Bratton was first to chip in to a $652 collection to pay young Briggs' way to Los Angeles for a memorial service officers will conduct for their shoeshine man. It is scheduled for 10 a.m. Monday at the Police Academy's Rock Garden, 1880 N. Academy Drive.

The chief will speak at the service and present Briggs Jr. with a flag on behalf of the department. On Friday, Bratton stopped on his way from City Hall to Parker Center to talk about the irony of the shoeshine man's death. "Just as we're getting ready to close this place down and move to the new place, he's gone," Bratton said, gesturing toward the headquarters building nearing completion a block away.

"He was a character. He was really part of this place. He was very attentive to the idea we're moving.

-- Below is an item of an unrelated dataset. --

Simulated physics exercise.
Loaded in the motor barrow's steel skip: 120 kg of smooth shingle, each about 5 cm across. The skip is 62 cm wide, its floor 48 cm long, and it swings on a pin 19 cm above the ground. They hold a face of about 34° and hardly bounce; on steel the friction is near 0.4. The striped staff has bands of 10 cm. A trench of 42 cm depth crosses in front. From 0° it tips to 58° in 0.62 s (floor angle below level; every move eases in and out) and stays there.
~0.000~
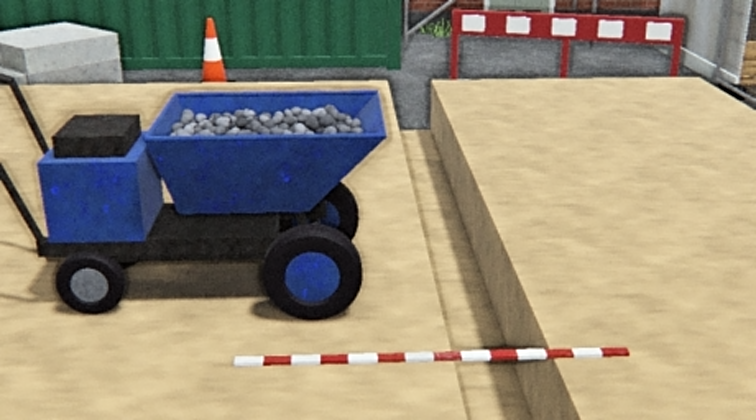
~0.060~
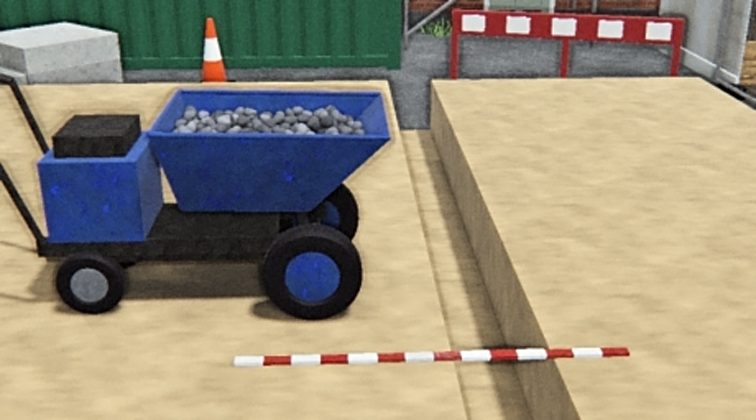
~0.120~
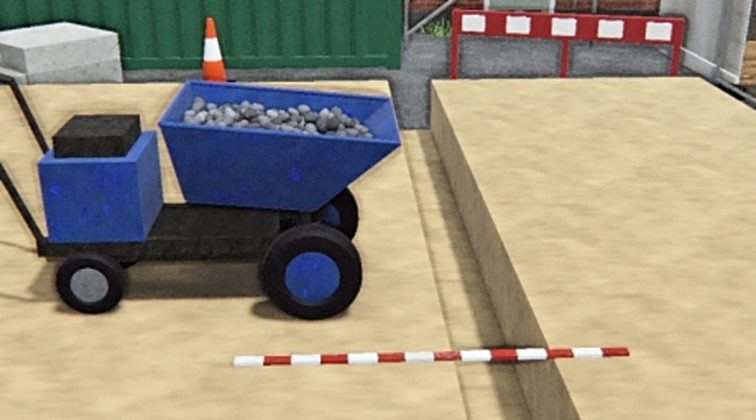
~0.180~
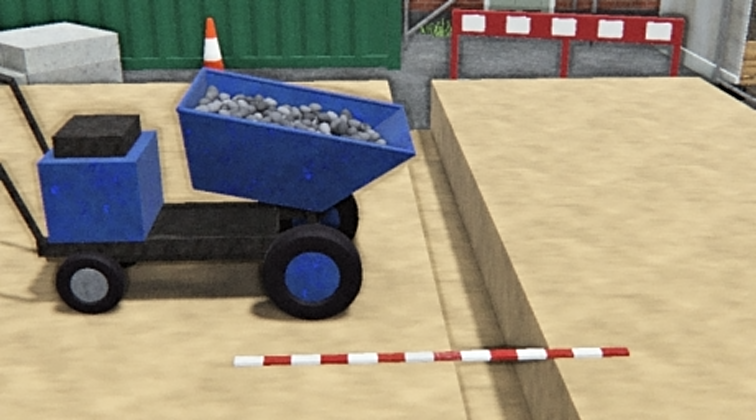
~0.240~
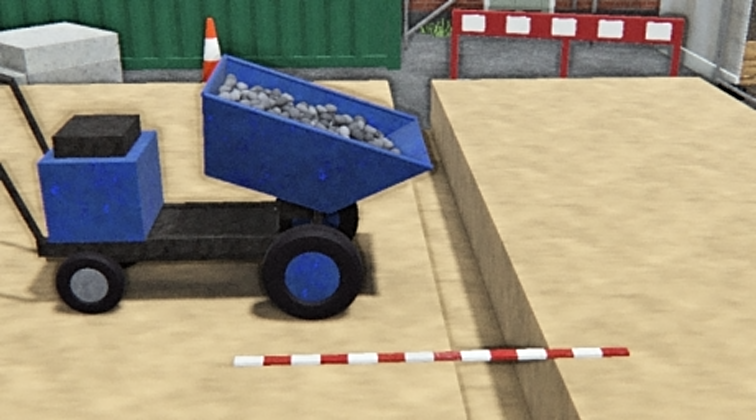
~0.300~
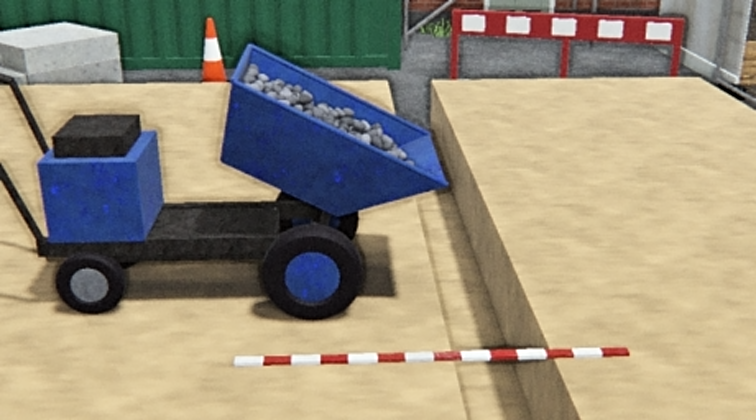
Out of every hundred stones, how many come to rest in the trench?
Some 60 per cent of it.
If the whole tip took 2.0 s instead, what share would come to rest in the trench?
Then about 85 per cent.
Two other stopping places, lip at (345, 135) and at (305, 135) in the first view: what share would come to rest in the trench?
Near 85 per cent from the first place, 90 from the second.
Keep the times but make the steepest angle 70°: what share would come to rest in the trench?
In that case some 65 per cent.
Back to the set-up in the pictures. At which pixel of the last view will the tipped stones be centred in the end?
Around (507, 340).
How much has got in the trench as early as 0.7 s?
About 15 per cent by then.
After 0.5 s the floor is at 48°; 100 % in the skip; the foremost stones are at (439, 199).
After 0.7 s the floor is at 58°; 86 % in the skip, 14 % in the trench; the foremost stones are at (527, 259).
After 1.1 s the floor is at 58°; 37 % in the skip, 25 % in the trench, 38 % past the trench; the foremost stones are at (666, 269).
After 3.0 s the floor is at 58°; 0 % in the skip, 60 % in the trench, 40 % past the trench; the foremost stones are past the picture's edge.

He wanted to make sure he was there. We didn't realize until his death that this department was his family," Bratton said.

Police had assured the shoeshine man that he would move with them to the new building. Back in the old headquarters, a wreath, a vase of flowers and a large photo of Briggs stood Friday in front of the shoeshine stand. The two seats were dusty. A smaller picture of a smiling Briggs posing next to Bratton was attached to an easel holding the wreath.

"He worked his tail off. You'd always see shoes and boots and Sam Browne belts stacked here for him to work on," said Det. Robert McCarthy. Capt. Jeffrey Greer, commander of the Metro Division, recalled how Briggs could talk knowledgeably about any current event or sport. His $6 shine ($7 for boots) was good for shoes scuffed in a foot pursuit or nicked climbing out of a squad car, Greer said.

Briggs always had copies of the morning paper for cops to peruse while they sat and had their boots spit-shined, said Eric Rose, a reserve officer who first met the shoeshine man in 1989.

"You never got to read the whole article. He'd look to see what you were reading and then start talking about it. He was very engaged," Rose said.

But when it came to discretion, the shoeshine man shone. "To this day I don't know what his opinion of the Rodney King case was," Rose said.